川村監督は「原田美枝子という女優は、黒澤明監督の作品に出演していたり、今の日本の映画界にとって伝説の人。以前から自分が映画を撮る時は、日本映画を背負っているような女優に出ていただきたいという思いを持っていました」と明かす。一方の原田は、「黒澤監督との仕事は緊張しましたが、時間が経っても昨日のことのように全部を思い出せます。川村監督との撮影も1シーン1カットで非常にエネルギーを使いましたが、監督の目指しているものが分かり、信頼して身を預けることができました」と微笑んだ。

イゲルド山を訪れた2人
イゲルド山を訪れた2人

公式上映は午後10時からだったが、映画祭最大級のキャパシティといわれる同センターには約1800席を多くの観客が埋め尽くした。「百花」のイメージカラーでもある黄色の着物に身を包んだ原田とスーツ姿の川村監督も出席した公式上映では、本編終了前のエンドロールに入ると次々と観客が立ち上がり、場内からは拍手喝采がおくられた。その後も続く拍手に、感極まった原田の目からは涙がこぼれ落ちた。

多くの観客はその後も劇場ロビーに残り、退場する2人を見送った。ここでも惜しみない拍手と歓声がおくられ、涙を流しながら声をかけるファンの姿も。その光景に感動を隠し切れない様子の2人は、目に涙を浮かべながら深々と頭を下げて会場を後にした。

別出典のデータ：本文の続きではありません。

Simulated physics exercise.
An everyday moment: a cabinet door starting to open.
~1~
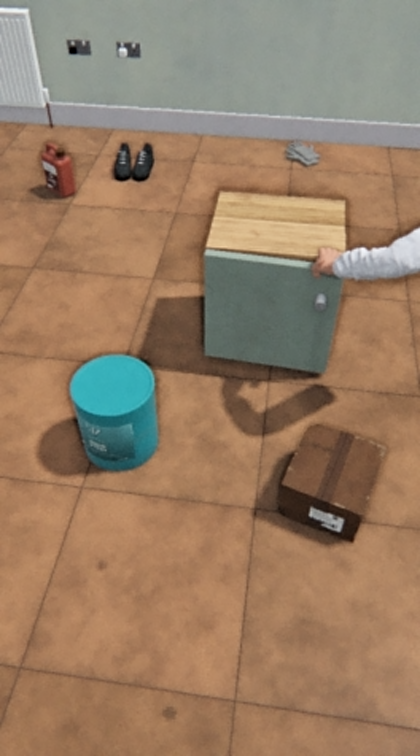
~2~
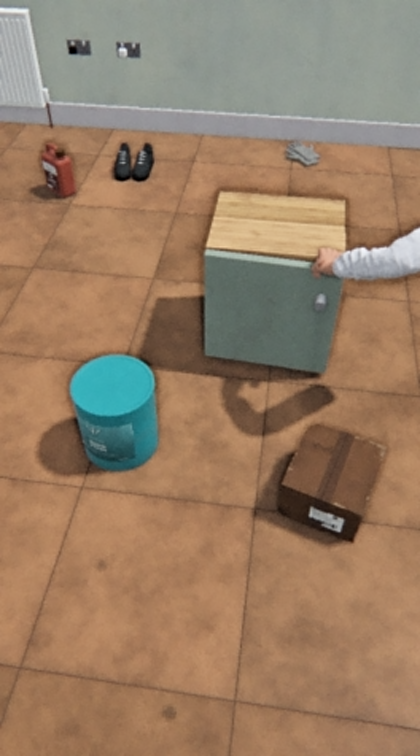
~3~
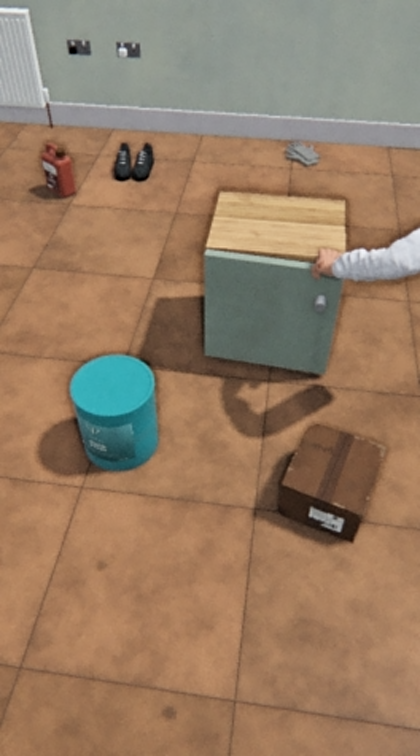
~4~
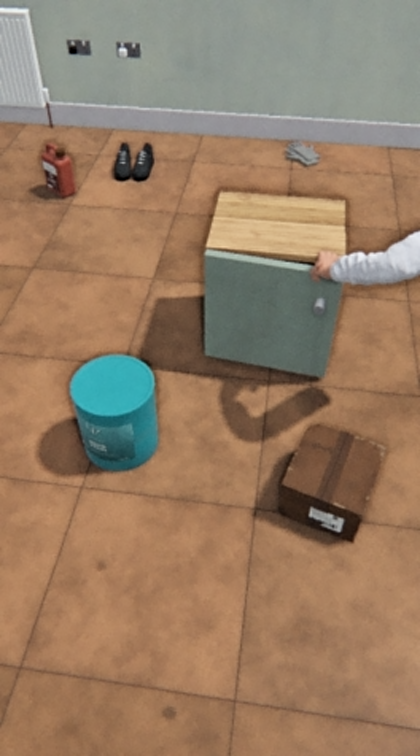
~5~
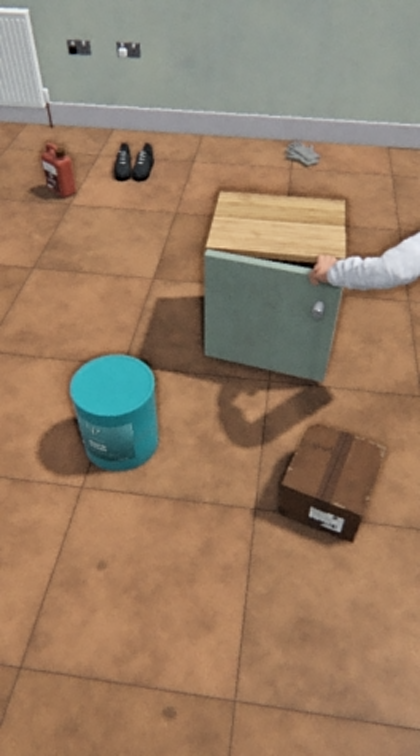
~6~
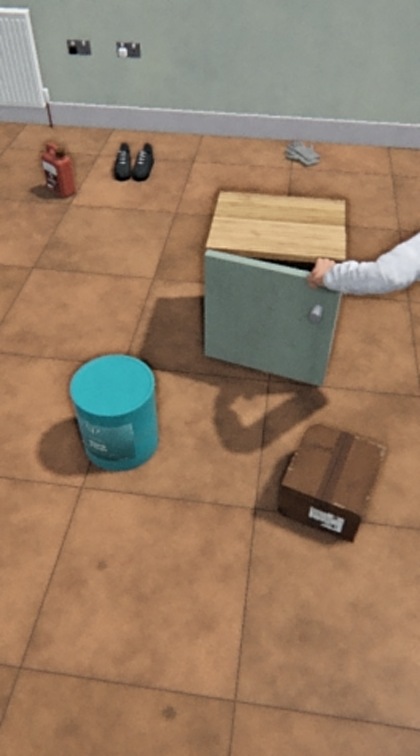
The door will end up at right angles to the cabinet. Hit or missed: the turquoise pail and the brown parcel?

上映後の川村監督と原田のコメント全文、および観客の感想コメントは以下の通り。


川村元気
遅い時間からの上映にもかかわらず、これだけの満員上映で、こんなに大勢の方に見送りまでしていただいて、感動しました。
観客の表情から、映画が伝わったことが凄く分かりました。
サン・セバスティアンという町には映画を愛している方々がたくさんいて、映画人であるということだけで温かく迎えてくれ、すごく嬉しかったです。
原田美枝子
まさか泣くと思わなかったです(笑)。
皆さんがちゃんと受け止めてくれた気がして、本当に嬉しかったです。
映画をきちんと観てくれる人たちがいるっていうことが分かり、楽しく過ごせた映画祭でした。

【観客の感想】
■チリの女性
美しく感動的な作品で、涙が出ました。原田美枝子さんの演技は本当に素晴らしかったです。物語の始まりと終わりで全く違う姿を見せているのが圧巻でした。
■スペインの女性(イギリス在住)
作品を鑑賞して泣きました。特に最後のシーンが本当に美しかったです。世界の観客は、この作品を観て日本の古典映画を思い出すのではないでしょうか。小津安二郎監督と比べるわけではないですが、彼らが家族や関係性について描いてきたことの系譜を感じさせると思いました。
■フランスの男性
作品を拝見し、とても味わい深くて、本当に素晴らしかったです。私はこの映画が大好きになりました。ありがとう。本当にありがとう。
■スペインの女性
美しい物語、とても詩的な作品で素晴らしかったです。最後には泣いてしまいました。とても重要な、私たちが知るべきトピックを扱っていると思います。私は作曲家なのですが、音楽が素晴らしかったです。